Real Estate Cheat Sheet: detached homes are for millionaires

Real Estate Cheat Sheet: detached homes are for millionaires

(Image: Sabine Smith, from the Toronto Life Flickr Pool)

This past month’s real-estate news highlights the creeping desperation of homebuyers, but also holds out a few small glimmers of hope, primarily for renters and prospective condo owners.

Here, the four things you need to know about Toronto’s real-estate market right now.

1. A detached home will run you almost a million dollars, on average

According to the latest Toronto Real Estate Board figures, sale prices for all home types were up in April, year over year. The most mind-blowing statistic to come out of April’s numbers, though, has to do with detached homes, the perennial top-performers in Toronto’s real-estate market. Get this: thanks to a 13.2 per cent price increase over April 2013, the average detached home in Toronto now costs $975,670. That’s almost a million dollars. On average. As usual, realtors are attributing the price growth to a shortage of detached listings. It’s supply and demand—but mostly, it’s demand. (Semi-detached prices were also up in April, at an average of $702,332.)

2. Realtors still hate Toronto’s land transfer tax

It should come as no real surprise that people who get paid to facilitate real-estate transactions are dead-set against taxes on real-estate transactions. And yet, possibly because this is an election year, the Ontario Real Estate Association decided to issue a reminder last month, anyway. A report completed for OREA by Atlus Group Economic Consulting says eliminating Toronto’s land transfer tax could give the local economy a $2 billion boost and create 12,000 new jobs—figures which may or may not have any basis in reality. No matter how many reports like this are released, though, it’s not likely that city council will repeal the tax in the foreseeable future. It generates somewhere in the neighbourhood of $300 million for the city each year, and a budget hole that large would be very difficult to fill.
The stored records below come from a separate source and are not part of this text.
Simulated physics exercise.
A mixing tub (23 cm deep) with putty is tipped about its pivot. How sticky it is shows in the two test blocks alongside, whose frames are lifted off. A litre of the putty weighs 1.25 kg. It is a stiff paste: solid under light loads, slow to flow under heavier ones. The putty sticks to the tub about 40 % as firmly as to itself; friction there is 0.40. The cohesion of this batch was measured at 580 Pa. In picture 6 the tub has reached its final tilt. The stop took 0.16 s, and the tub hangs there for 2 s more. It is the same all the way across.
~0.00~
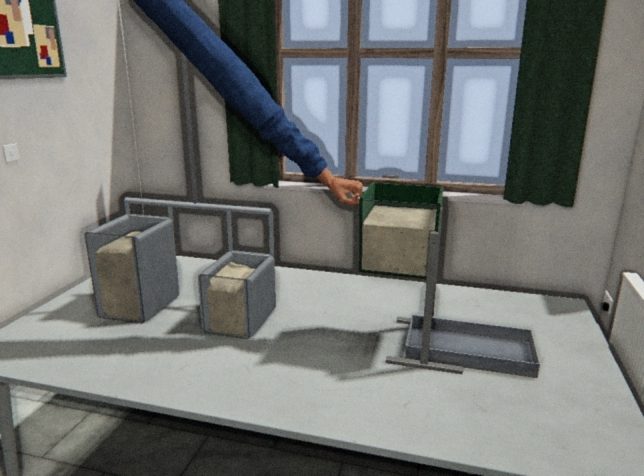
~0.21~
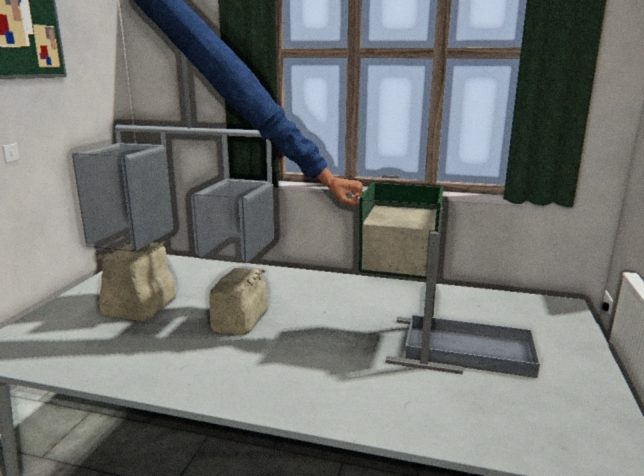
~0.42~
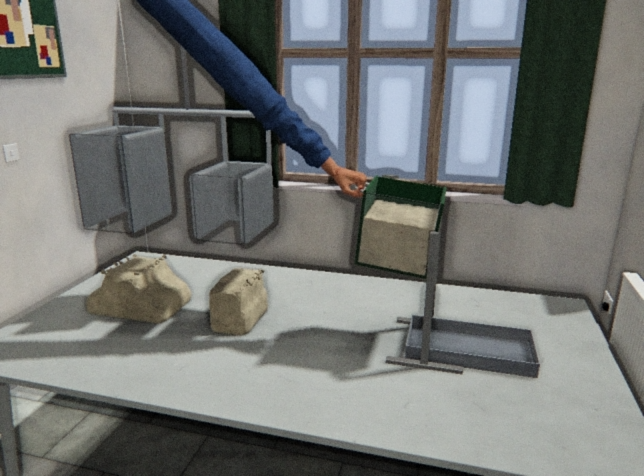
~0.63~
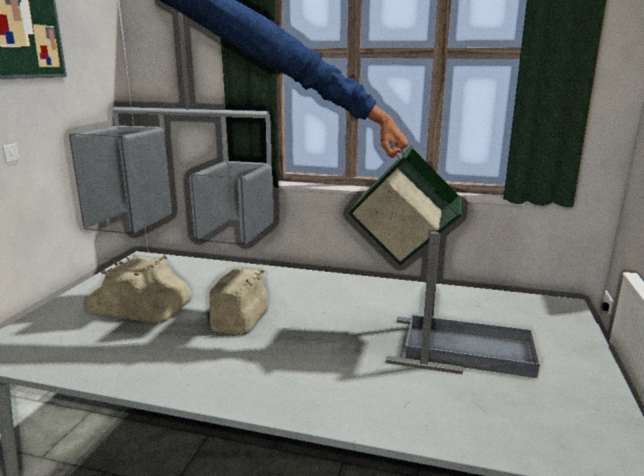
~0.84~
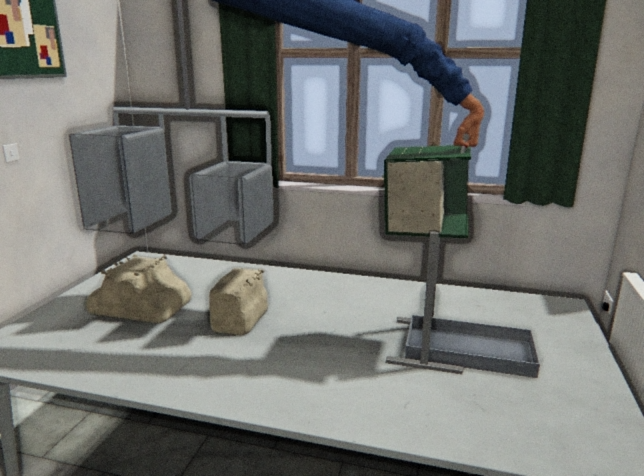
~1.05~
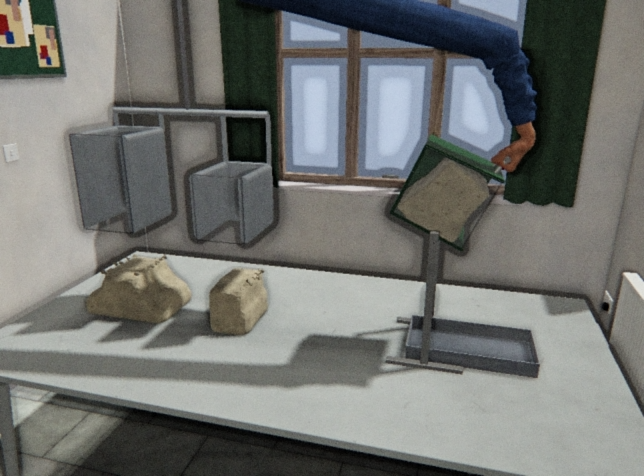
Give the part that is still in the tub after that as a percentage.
Expect roughly 0 %.
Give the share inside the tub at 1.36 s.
Some 0 per cent.
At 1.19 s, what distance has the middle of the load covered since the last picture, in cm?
About 11 cm.
After 1.19 s, the tub is at 114 degrees and holds 53 %.
After 1.36 s, the tub is at 114 degrees and holds 0 %.
After 1.53 s, the tub is at 114 degrees and holds 0 %.
After 1.70 s, the tub is at 114 degrees and holds 0 %.
After 3.05 s, the tub is at 114 degrees and holds 0 %.
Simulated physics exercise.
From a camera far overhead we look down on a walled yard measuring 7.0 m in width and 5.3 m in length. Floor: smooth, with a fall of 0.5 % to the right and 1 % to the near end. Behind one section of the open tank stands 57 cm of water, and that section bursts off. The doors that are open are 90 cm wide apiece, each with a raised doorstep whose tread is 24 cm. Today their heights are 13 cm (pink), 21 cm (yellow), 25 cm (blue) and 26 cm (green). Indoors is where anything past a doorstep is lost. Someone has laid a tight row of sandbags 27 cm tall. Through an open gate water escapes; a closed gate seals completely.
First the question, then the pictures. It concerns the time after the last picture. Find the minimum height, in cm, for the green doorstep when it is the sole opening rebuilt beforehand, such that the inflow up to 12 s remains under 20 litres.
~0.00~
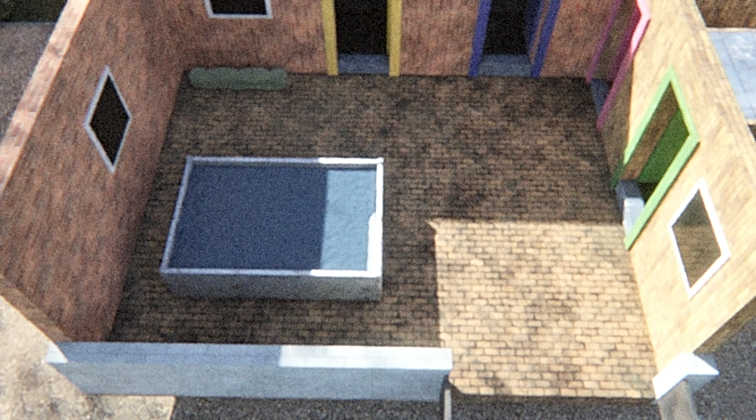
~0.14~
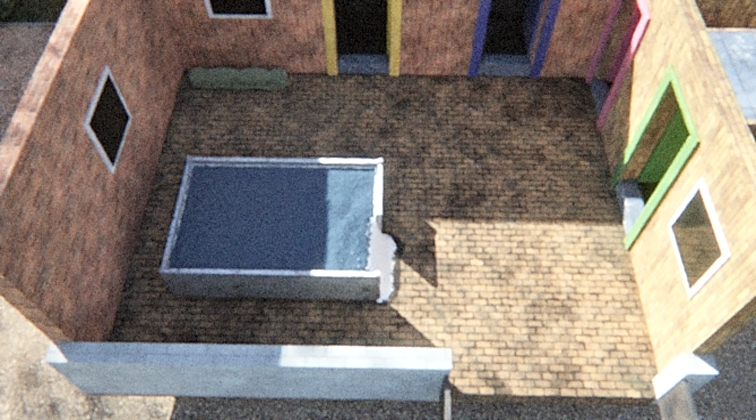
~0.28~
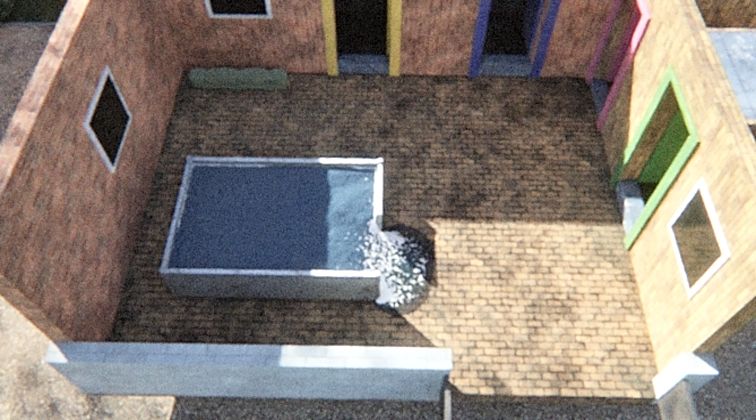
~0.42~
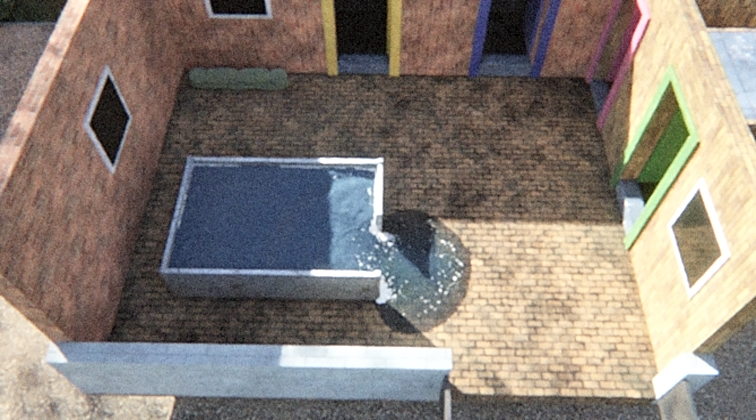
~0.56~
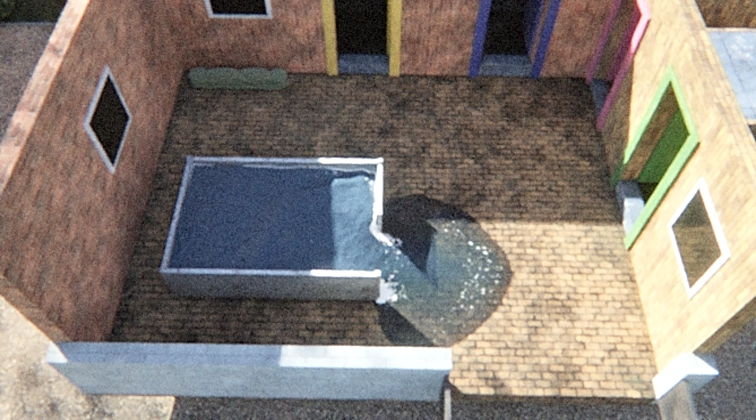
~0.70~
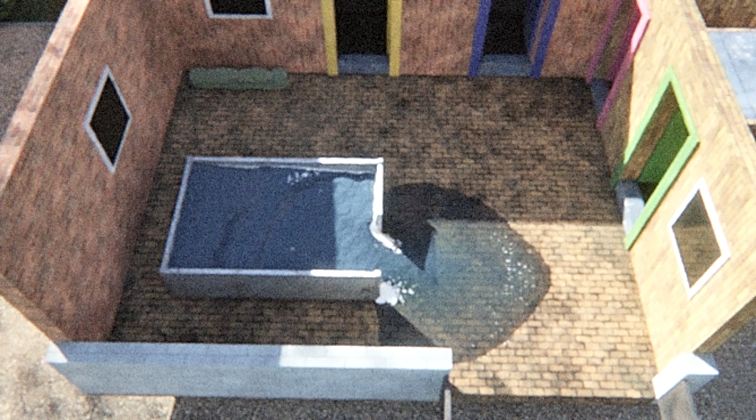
The minimum height is about 14 cm.
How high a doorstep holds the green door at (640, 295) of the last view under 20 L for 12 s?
About 18 cm.
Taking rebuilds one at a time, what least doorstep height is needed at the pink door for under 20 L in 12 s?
For pink: Close to 7.5 cm.
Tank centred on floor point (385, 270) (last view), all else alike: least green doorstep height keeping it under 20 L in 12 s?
Some 10.0 cm.
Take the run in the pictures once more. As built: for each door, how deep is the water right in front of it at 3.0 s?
Depths in cm: Pink 5, yellow 0, blue 0, green 19.
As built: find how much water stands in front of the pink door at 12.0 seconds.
Roughly 4.5 cm deep.
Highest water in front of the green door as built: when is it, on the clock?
Around 2.4 seconds.
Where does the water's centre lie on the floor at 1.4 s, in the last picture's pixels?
Centre estimate: (322, 250) px, approximately.
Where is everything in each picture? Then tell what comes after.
The first picture shows still water, 57 cm deep, in the open tank at (279, 216); the green door at (645, 172) is dry.
In the second picture, the front is at (394, 263), 0.3 m from the gap at (376, 260); 0.1 m2 of floor is wet, 57 cm left at the back.
In the third picture, water pours out at (376, 261) and has run 0.7 m, to (429, 257); about 9 cm deep outside, 57 cm at the back.
In the fourth picture, the gap is at (376, 261), the front 1.2 m out at (464, 276); the back of the open tank holds 57 cm.
In the fifth picture, the gap is at (376, 261), the front 1.8 m out at (504, 281); the back of the open tank holds 57 cm.
In the sixth picture, the gap is at (376, 260), the front 2.3 m out at (544, 282); the back of the open tank holds 57 cm; 1.6 m in a straight line remain to the green door at (645, 172).
After 1.4 s water covers 30 % of the floor, deepest (32 cm) near (390, 271); it has not reached the green door.
After 3.0 s water covers 35 % of the floor, deepest (22 cm) near (636, 324); 19 cm at the green door, 0 litres in over its 26 cm doorstep.
After 12.0 s water covers 80 % of the floor, deepest (8 cm) near (646, 364); 7 cm at the green door, 0 litres in over its 26 cm doorstep.
At the green door as built, the water arrived by 1.5 s and peaked near 21 cm at 2.4 s.
Run again over the same 12 s with other heights there, 33 litres in over 12.5 cm, 5 litres over 17 cm. The limit of 20 litres is kept from about 14 cm up.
3. Condo land is getting cheaper

The Globe reports that land prices for condo development (that is, the amounts developers are paying for bare plots of earth upon which to build towers) took a gentle dive during the first three months of 2014. They’re down about 4 per cent, to $55 per square foot. This could point to a general slowdown in condo construction, which, if it’s actually happening, would help allay fears of oversupply in the market. More good news for condo owners: the latest Urbanation numbers show sales holding steady.

4. Purpose-built rental is coming back…kinda

New rental-apartment construction in Toronto essentially died out in the 1970s, but the Star reports that rent-control reforms are starting to have an effect. A few developers are beginning to put their money behind purpose-built rental properties, like The Heathview, in Forest Hill. If the trend picks up, Toronto’s murderously low rental-vacancy rates might start to creep up, and maybe (just maybe!) finding an apartment in this town will become a bit less of an ordeal.